There are many factors behind changes in exchange rates, but hardly ever will just one be working at any given time. Here is a list of the factors that will (generally) increase the value of an exchange rate: lower historical inflation relative to the other country, higher interest rates (again relative), current account surpluses, lower public debt (or higher public savings), and greater political stability (relative).
So while it is true that China has been manipulating its international currency markets, it’s not completely malicious nor is it a bad thing. First I’ll explain how they do it. One way is not really intentional manipulation: the Chinese produce goods, exporting them to America where they are paid for in dollars. For a number of reasons, namely higher inflation in China, a significant portion of exporters keep their revenue in dollars (further explanation below). Some exporters need to bring their revenues back to China in order to pay for their expenses (or shareholders), they have to repatriate the currency which creates upward pressure on the Yuan. So the People’s Central Bank has developed a calculated way to actively manipulate the Yuan: by printing Yuan to pay for dollars they create a large supply of Yuan and demand for dollars which depreciates the Yuan while appreciating the dollar. The central bank has only gone so far as to keep the exchange rate flat since the summer of 2008, which is known as a fixed exchange rate policy, or a peg.
The situation with the Chinese is not all bad, which goes opposite of what our president or the Treasury secretary would have you think. Because the Chinese are a smart people (fireworks anyone) they don’t just sit on their cash, earning a measly 0%. Instead, they invest their dollar wealth into safe, US government bonds earning a positive (most, but certainly not all, of the time), albeit small return. The net effect is that it allows the US government to borrow much more cheaply (smaller interest paymentsĂ lower deficits) than without this added Chinese demand.
This position has now created quite the paradox for China. As a result of the global recession (save China however) the US has been engaging in very expansionary monetary and fiscal policy. China has had to print Yuan as fast as America has printed dollars to keep the exchange rates in tandem. In effect, this means that China has been importing American economic policies even though the economic conditions in our two countries are dire extremes. The only result of the Chinese authorities engaging in this effective monetary expansion while growing at nearly 10% is a considerable overheating that has stimulated inflation. And they have gobs of it too, e.g. it has been reported that in Shenzhen the housing prices have risen 40% year over year.

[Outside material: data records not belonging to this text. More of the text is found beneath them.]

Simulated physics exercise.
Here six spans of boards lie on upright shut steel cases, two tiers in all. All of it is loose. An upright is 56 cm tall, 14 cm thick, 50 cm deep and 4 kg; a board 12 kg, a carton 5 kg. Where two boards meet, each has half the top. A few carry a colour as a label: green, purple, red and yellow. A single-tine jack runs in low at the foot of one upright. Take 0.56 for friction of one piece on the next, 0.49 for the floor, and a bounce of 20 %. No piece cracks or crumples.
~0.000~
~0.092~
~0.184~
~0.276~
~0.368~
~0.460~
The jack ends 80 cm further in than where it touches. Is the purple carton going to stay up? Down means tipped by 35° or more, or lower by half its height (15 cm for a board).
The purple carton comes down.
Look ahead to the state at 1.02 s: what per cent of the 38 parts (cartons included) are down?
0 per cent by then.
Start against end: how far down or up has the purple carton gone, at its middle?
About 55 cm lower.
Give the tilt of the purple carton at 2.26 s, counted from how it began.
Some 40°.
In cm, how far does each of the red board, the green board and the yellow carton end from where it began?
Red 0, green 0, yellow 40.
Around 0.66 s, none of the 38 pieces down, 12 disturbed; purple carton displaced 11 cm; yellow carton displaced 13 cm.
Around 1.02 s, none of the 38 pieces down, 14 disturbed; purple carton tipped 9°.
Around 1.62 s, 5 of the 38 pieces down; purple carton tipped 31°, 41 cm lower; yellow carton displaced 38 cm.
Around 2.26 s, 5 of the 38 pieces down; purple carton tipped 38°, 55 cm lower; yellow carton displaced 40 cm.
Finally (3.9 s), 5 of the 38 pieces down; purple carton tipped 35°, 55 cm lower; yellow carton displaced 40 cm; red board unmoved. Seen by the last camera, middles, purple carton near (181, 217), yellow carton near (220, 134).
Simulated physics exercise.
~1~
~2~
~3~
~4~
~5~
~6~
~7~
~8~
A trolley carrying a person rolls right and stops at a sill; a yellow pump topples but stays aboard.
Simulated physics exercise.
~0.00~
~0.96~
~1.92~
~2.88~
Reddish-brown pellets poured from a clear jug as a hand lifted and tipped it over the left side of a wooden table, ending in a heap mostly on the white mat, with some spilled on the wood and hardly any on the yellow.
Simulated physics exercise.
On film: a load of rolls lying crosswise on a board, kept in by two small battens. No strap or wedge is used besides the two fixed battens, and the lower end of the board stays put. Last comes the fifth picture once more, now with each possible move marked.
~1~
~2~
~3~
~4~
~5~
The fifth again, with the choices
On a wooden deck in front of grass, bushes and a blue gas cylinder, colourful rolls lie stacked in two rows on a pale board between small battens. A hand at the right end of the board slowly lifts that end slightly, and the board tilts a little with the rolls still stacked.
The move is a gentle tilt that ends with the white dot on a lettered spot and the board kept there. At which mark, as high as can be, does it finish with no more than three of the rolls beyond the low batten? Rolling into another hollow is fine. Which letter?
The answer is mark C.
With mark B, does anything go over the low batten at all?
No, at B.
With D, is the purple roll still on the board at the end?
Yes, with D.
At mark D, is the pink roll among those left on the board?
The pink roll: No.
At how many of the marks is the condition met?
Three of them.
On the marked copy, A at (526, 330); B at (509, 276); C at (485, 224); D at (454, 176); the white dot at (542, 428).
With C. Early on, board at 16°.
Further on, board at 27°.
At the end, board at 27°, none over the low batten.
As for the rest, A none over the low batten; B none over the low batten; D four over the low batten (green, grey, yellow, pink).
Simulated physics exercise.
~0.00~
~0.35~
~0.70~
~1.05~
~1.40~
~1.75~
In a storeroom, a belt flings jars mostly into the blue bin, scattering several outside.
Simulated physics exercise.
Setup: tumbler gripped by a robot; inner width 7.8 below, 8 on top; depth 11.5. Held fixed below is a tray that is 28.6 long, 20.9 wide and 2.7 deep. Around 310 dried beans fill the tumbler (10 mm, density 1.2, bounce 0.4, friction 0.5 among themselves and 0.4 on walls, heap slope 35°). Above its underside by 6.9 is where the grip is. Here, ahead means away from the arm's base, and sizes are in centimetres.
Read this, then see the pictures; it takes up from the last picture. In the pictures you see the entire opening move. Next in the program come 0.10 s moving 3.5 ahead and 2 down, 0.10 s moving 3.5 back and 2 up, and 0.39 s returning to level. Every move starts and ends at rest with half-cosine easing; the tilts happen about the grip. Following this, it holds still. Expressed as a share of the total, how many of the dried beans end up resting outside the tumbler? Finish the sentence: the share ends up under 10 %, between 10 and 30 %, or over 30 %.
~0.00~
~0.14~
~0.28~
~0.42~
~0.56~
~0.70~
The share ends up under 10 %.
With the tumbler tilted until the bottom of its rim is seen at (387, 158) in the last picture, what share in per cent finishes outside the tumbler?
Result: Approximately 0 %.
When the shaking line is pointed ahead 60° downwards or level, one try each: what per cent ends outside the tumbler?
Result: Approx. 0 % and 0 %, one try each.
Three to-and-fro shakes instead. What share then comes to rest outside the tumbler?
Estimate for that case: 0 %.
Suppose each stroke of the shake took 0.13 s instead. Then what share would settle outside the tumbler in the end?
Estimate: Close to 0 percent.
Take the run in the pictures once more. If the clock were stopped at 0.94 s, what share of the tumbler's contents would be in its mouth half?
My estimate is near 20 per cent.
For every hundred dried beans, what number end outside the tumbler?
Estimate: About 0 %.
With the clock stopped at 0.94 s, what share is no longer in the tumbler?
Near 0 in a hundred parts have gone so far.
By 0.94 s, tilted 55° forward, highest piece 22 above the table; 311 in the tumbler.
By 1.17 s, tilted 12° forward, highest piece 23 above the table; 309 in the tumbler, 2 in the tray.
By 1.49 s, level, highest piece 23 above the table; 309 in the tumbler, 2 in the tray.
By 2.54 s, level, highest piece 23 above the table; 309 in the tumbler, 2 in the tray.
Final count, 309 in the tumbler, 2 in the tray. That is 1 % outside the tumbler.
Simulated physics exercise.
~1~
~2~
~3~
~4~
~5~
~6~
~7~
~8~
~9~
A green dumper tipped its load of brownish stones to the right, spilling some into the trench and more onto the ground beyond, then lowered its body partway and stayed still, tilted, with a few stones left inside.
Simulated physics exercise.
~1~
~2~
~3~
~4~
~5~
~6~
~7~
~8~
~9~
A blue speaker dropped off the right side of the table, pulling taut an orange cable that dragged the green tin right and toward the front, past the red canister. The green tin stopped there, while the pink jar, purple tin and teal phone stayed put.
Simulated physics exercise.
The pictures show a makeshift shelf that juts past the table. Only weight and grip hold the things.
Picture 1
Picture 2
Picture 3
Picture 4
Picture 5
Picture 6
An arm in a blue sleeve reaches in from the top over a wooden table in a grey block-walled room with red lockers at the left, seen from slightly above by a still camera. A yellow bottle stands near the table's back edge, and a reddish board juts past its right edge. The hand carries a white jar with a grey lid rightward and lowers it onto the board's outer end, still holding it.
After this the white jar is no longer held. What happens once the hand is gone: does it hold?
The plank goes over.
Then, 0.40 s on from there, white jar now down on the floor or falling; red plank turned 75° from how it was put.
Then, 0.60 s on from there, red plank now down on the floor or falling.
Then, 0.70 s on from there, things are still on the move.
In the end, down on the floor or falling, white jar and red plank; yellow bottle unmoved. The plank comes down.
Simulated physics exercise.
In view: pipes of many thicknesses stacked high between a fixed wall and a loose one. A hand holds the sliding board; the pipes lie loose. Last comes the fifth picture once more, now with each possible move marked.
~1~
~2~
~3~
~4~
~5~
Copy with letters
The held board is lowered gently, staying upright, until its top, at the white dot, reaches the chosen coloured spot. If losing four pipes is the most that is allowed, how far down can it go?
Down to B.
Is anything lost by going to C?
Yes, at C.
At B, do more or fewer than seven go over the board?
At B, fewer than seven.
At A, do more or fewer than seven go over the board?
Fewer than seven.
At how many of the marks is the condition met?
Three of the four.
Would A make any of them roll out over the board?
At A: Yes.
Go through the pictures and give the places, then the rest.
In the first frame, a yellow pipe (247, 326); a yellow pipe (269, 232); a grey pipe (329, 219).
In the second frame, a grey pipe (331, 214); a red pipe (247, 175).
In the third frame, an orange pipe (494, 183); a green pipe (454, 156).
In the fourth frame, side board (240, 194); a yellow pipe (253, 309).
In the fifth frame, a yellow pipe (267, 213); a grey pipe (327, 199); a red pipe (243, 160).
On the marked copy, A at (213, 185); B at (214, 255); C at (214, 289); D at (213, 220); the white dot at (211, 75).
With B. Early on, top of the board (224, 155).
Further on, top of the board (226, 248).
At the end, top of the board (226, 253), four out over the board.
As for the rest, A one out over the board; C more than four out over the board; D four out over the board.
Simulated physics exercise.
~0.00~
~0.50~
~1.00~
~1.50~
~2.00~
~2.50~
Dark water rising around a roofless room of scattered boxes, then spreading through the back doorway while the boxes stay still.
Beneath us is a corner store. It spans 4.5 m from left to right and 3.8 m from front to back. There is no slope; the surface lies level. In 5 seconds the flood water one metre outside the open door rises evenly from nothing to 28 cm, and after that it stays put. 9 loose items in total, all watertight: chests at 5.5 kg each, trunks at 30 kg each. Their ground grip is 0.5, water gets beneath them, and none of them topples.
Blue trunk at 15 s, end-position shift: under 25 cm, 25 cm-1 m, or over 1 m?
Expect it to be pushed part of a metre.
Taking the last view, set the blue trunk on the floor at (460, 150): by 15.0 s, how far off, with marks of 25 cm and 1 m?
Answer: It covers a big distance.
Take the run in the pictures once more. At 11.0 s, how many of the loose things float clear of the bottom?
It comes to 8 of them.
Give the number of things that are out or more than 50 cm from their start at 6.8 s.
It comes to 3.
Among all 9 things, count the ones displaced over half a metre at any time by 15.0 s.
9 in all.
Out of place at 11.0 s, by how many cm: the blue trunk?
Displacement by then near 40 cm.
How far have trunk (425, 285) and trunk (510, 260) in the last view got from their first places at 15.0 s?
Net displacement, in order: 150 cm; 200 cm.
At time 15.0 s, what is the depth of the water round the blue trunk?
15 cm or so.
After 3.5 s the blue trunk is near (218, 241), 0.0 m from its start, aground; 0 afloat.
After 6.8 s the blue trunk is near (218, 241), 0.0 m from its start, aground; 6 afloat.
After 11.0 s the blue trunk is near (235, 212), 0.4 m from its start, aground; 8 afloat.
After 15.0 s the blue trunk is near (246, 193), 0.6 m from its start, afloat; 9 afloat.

But it’s been said that this economic policy is the only politically tenable position for the Chinese government. The Chinese economy is dominated by the export industry and were the central bank to take off the peg, it would be as if they had invited unemployment and a recession into their country. As a country with less avenues of dissension, massive joblessness would create unrest that the Party does not want. So they continue to support their export industry and create jobs while tolerating the inflation that it brings.
Whenever the Chinese stop wanting to tolerate the inflation, that’s when they will drop the peg. [Another reason for them to drop the peg would be if they reversed their policy, deciding they would rather spend their country’s wealth on creating a social safety net instead of lending to the US.] And when that happens, the currency race will be on, and the trajectory of the Yuan is due north. I think that the financial investor who accurately anticipates that event at the right time (not too early, not too late), and also correctly chooses the currency that will depreciate the most relative to the Yuan, will reap an amazingly large and bountiful reward. Just like John Paulson’s enormous wager on housing, I think this economic event could produce the next financial billionaire.